XXIX Domingo del Tiempo Ordinario, año A
Mateo 22, 15-21
Estamos en el capítulo 22 del Evangelio de Mateo: después de la parábola que escuchamos el domingo pasado, ahora el evangelista presenta una serie de diatribas, provocadas por algunas preguntas planteadas a Jesús por los dos grupos más representativos del judaísmo de su tiempo: los fariseos y los saduceos.
Las preguntas giran en torno a cuestiones candentes de política y religión, pero la intención de los interlocutores no es sincera: su deseo no es profundizar en estos temas, sino poner a Jesús en dificultades. Mateo lo deja claro desde el principio (Mt 22,15).
La clave para leer el pasaje evangélico de hoy (Mt 22,15-21) podría ser la de "mirar": la terminología que gira en torno a ver, mostrar, mirar, de hecho, vuelve varias veces.
Por lo tanto, los discípulos de los fariseos y herodianos son enviados a Jesús para tratar de atraparlo, y comienzan su larga premisa con falsas palabras de agradecimiento, en las que se dirigen a él como alguien que "no mira a nadie a la cara" (v. 16), o como una persona libre, que no oculta lo que piensa.
Ante la petición de los enviados de los fariseos y de los herodianos, Jesús pide que se le muestre una moneda (v. 19). Jesús la mira, y después, de alguna manera, invita a sus interlocutores a hacer lo mismo, a responder a su pregunta sobre quién es la imagen y la inscripción.

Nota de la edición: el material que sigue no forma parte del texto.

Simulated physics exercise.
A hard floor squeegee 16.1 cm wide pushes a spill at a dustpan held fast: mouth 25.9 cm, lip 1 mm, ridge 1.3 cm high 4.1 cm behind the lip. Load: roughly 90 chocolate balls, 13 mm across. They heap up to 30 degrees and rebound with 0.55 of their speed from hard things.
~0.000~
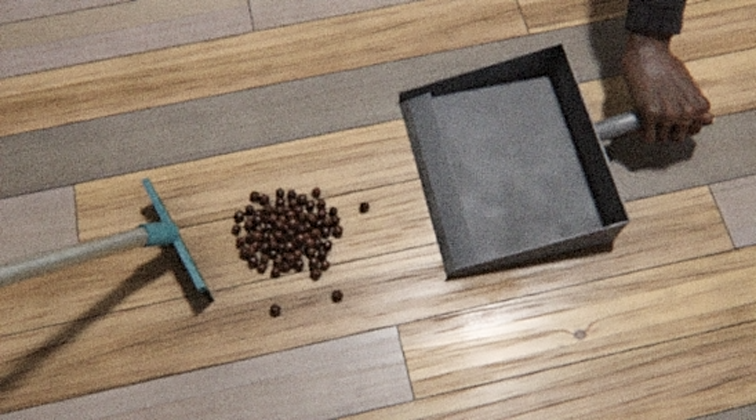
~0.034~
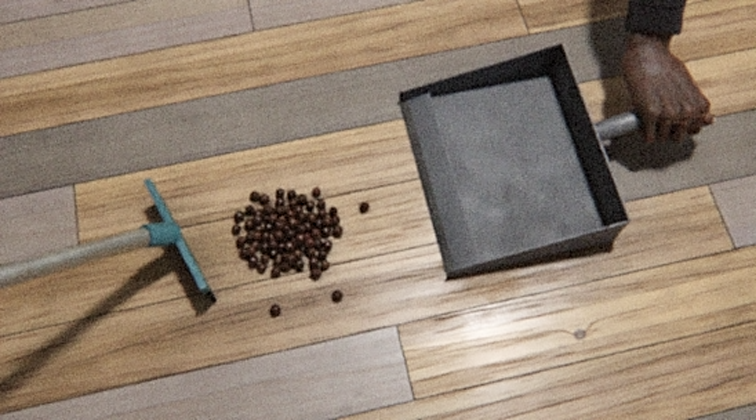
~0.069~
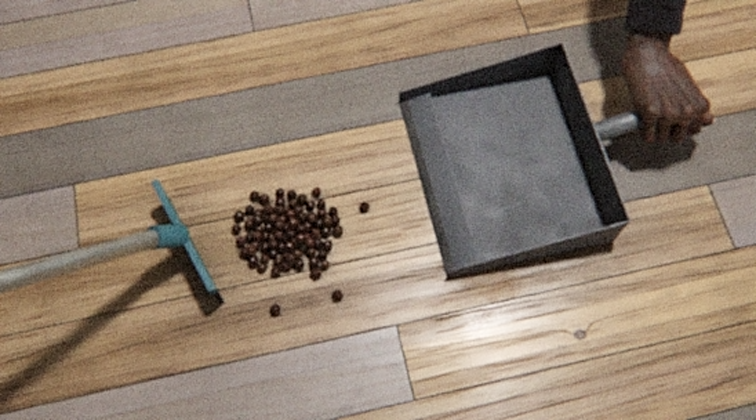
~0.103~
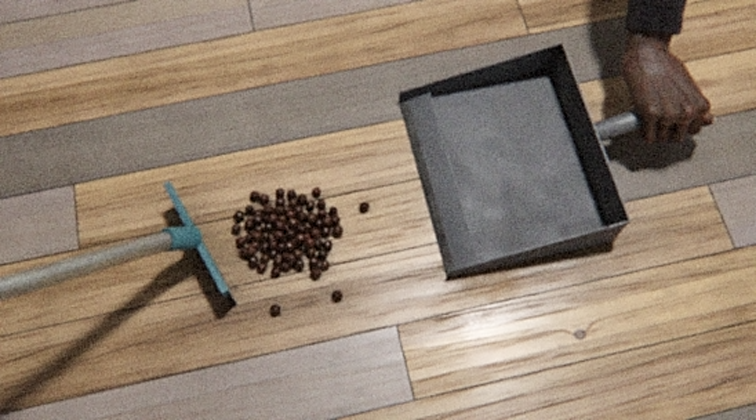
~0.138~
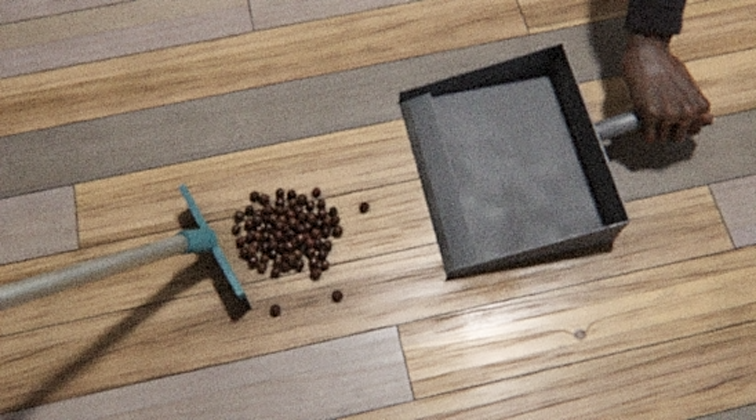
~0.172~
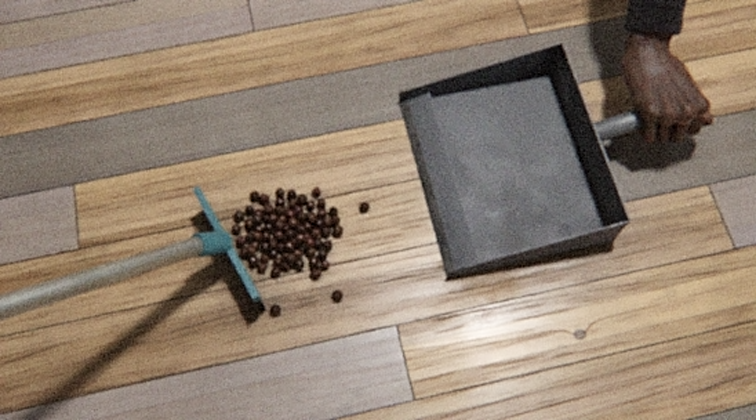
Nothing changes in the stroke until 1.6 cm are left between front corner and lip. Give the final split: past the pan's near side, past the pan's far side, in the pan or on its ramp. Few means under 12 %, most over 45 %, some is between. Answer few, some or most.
Past the pan's near side: Few; past the pan's far side: Few; in the pan or on its ramp: Few.
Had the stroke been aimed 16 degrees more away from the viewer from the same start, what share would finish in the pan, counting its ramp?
Then about 15 per cent.
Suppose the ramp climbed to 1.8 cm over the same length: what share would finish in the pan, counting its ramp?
Then about 5 per cent.
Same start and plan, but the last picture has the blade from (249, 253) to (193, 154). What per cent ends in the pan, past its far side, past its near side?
Pan 15, far 15, near 0.
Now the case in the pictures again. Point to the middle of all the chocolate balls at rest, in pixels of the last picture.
At about (382, 197).
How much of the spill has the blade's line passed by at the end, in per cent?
Some 45 per cent.
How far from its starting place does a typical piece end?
Some 12 cm.
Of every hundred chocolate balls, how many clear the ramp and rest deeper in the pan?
About 0 per cent.
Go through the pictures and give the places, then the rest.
The first picture shows blade from (202, 287) to (148, 185), moved 0.0 cm, 0 of the pieces shifted so far; middle of the pieces at (287, 228); pan at (516, 166).
The second picture shows blade from (205, 288) to (150, 185), moved 0.3 cm, 0 of the pieces shifted so far; middle of the pieces at (287, 228).
The third picture shows blade from (213, 289) to (158, 187), moved 1.3 cm, 0 of the pieces shifted so far; middle of the pieces at (287, 228).
The fourth picture shows blade from (226, 291) to (170, 189), moved 2.8 cm, 0 of the pieces shifted so far; middle of the pieces at (287, 228).
The fifth picture shows blade from (241, 294) to (185, 191), moved 4.7 cm, 0 of the pieces shifted so far; middle of the pieces at (287, 228).
The sixth picture shows blade from (256, 297) to (199, 194), moved 6.5 cm, 0 of the pieces shifted so far; middle of the pieces at (287, 228); pan at (516, 166). Its pace works out near 0.53 m/s, heading 23 degrees towards the viewer's side.
Then, at 0.39 s, middle of the blade 15 cm from the lip; 0 % over the lip, far side 0 %, near side 0 %.
Then, at 0.54 s, middle of the blade 7 cm from the lip; 0 % over the lip, far side 0 %, near side 5 %.
After 0.81 s, middle of the blade 4 cm from the lip; 10 % over the lip, far side 0 %, near side 5 %.
By 1.3 s all is still; near side 5 %, far side 0 %, pan 5 %, in front of the lip or behind the blade 85 %.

Me parece que la cuestión es, por tanto, precisamente la de mirar.
En primer lugar, están los líderes, las personas religiosas, que miran a Jesús, pero no pueden ver más allá de lo que ya han decidido que quieren ver: una persona incómoda, que debe ser eliminada.
Luego está la mirada de Jesús: su mirada es una mirada profunda. Ve a las personas que tiene delante y comprende que en realidad no le miran, no le ven: solo intentan ponerle en dificultades.

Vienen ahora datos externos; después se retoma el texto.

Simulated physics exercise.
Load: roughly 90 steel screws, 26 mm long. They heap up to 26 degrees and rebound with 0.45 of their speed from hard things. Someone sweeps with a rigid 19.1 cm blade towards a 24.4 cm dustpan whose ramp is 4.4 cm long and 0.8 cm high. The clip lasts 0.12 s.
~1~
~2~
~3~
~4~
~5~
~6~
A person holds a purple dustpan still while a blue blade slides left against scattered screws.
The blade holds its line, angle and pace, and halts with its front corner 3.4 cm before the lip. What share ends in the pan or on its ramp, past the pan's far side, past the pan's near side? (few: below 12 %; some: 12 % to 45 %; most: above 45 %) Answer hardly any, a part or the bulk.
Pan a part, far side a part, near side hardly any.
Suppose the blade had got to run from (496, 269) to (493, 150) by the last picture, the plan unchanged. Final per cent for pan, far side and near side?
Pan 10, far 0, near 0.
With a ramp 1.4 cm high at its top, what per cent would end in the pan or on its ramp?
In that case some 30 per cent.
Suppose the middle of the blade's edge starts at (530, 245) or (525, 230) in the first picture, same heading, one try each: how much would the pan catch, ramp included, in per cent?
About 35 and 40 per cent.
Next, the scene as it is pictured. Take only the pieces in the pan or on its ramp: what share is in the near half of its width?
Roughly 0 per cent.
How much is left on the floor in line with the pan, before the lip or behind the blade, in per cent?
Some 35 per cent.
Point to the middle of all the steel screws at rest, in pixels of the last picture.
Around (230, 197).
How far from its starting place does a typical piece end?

Además, Jesús ve claramente cuál es esta dificultad, dónde está la trampa: para sus interlocutores, pagar tributo al César significaría aceptar la dominación enemiga, significaría dar al César algo que no es suyo, que no le pertenece, que pertenece solo a Dios.
Para Jesús, el problema no se plantea en estos términos.

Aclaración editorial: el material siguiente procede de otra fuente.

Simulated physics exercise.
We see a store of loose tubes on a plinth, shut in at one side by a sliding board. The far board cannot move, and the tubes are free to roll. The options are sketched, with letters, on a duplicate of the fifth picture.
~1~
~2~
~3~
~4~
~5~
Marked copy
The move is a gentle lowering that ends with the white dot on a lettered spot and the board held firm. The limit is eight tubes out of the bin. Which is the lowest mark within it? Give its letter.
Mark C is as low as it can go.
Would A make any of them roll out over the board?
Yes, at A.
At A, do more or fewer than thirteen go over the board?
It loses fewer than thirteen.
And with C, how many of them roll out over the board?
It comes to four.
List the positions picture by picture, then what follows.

Se trata más bien de saber mirar, de ver que todo lleva en sí mismo una imagen y una inscripción: hay cosas que llevan la imagen del César y otras que llevan la imagen de Dios.
Lo importante es, simplemente, distinguir uno del otro y para ello hay que saber mirarlos bien, con esa mirada libre que los fariseos y saduceos reconocían como la mirada de Jesús.
Entonces veremos que la relación con Dios no puede hacernos omitir nuestro deber de compromiso en el mundo, no nos da permiso para escapar de nuestro arraigo en la historia: debemos dar al César lo que es del César (Mt 22,21).
Pero también es cierto que la realidad del hombre no se agota en la historia viva: hay un más allá, que pertenece a Dios, que es Dios mismo presente en la historia, presente en el corazón humano; y este corazón le pertenece solo a Él.
Ningún otro ídolo debe tener poder sobre la libertad del hombre y el poder mundano y político nunca puede ser idolatrado, sacralizado, convertido en un absoluto.
Por lo tanto, solo dando a Dios lo que es de Dios, tendremos una mirada clara y aprenderemos a reconocer lo que es del César: lo importante es no confundirlos.
El problema, si podemos decirlo asi, es que la forma en que miramos depende no tanto de lo que está fuera de nosotros, sino de lo que está
dentro y, en particular, de lo que queremos encontrar: depende de nuestra libertad.
Los mismos enviados nos dan un ejemplo de incapacidad para ver, y por eso Jesús los llama con un término que tiene que ver con lo que estamos diciendo: hipócritas (Mt 22,18). Son personas que viven por debajo del umbral del juicio, incapaces de distinguir lo que es del César y lo que es de Dios.
Así se pierden en discusiones vanas, sin lograr el objetivo, que es ante todo devolver a Dios lo que es suyo, lo que los viñadores no hicieron hace dos domingos (Mt 21,33-43), o los invitados a la boda el domingo pasado (Mt 22,1-14).